Prazer, alegria, recreação, catarse e reconhecimento de um objeto (livro) que pode fazer companhia, divertir e encantar, ao mesmo tempo em que apresenta escrituras, fantasias, cenários, contextos, tecnologias de escrita, jogos, desafios, surpresas e gosto sensorial. Ter acesso ao livro-brinquedo é importante sobretudo na creche e na pré-escola, onde as crianças estão iniciando um gosto pelo objeto-livro ao lado da experiência vivencial com outros objetos cotidianos. Identificado como objeto recreativo, o livro-brinquedo cria experimentos de emoção inicialmente, mas depois passa a ser compreendido como bem cultural, porque imprime expressões de caminhos comunicativos, e então deixa de ser visto só como uma mercadoria.

Como esses livros podem auxiliar na educação formal?
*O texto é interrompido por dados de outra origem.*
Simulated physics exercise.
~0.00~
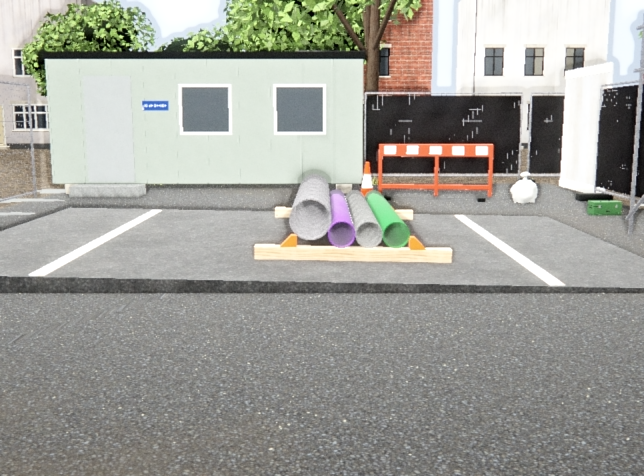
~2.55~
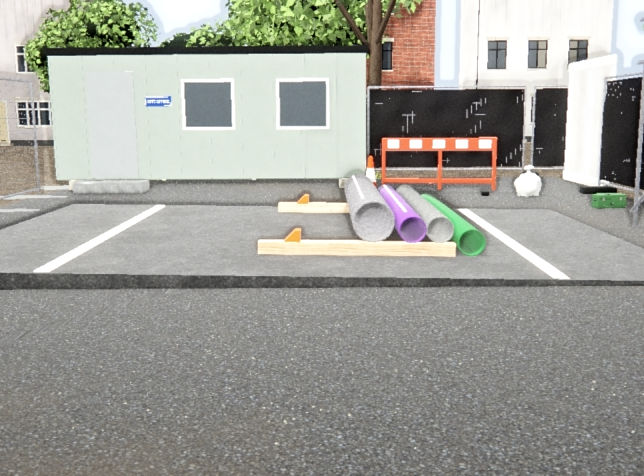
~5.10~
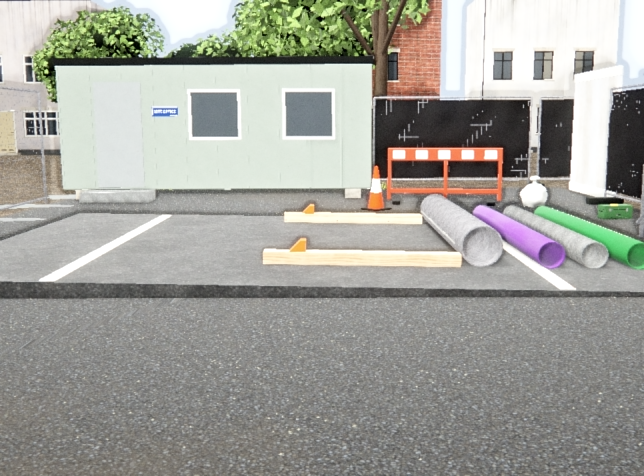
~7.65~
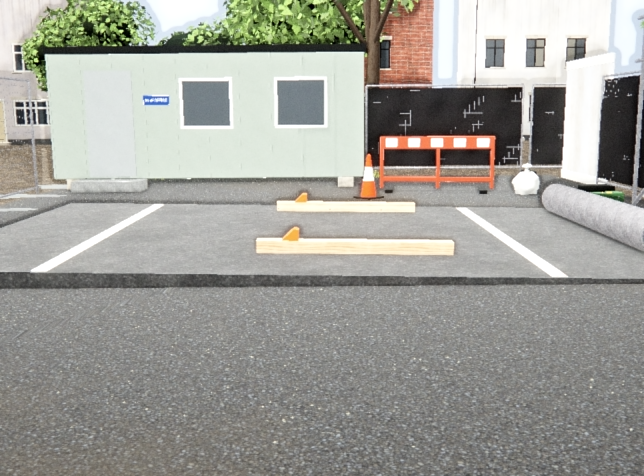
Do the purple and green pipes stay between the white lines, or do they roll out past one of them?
Both the purple pipe and the green pipe roll out past the white line on the right.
Crianças e livros-brinquedo podem se encontrar espontaneamente. Afinal, quem diria que negar um brinquedo para uma criança é tarefa fácil? Estamos diante de livros que reinventam funções para objetos e que têm capacidade de formar o gosto leitor numa fase de iniciação. Eles são livros atrativos e muito gostosos para o tato. Além disso, brincar articula entendimentos e faz com que nos sintamos vivos e inseridos no mundo. Ler brincando, com formas, imagens, sinalizações de escrituras, texturas e apreciações, propicia um conjunto de práticas, conhecimentos e apropriações úteis para a vida. Na tese, comentamos obras com potencial para captar a atenção infantil e provocar empenho e curiosidade via jogos visuais, interativos e de linguagem. Muitas vezes os professores reclamam da dispersão ou da falta de interesse da classe por leituras. Acredito que as crianças buscam sentido para suas ações. Quando não compreendem significado nas atividades propostas, se enfadam ou se desinteressam.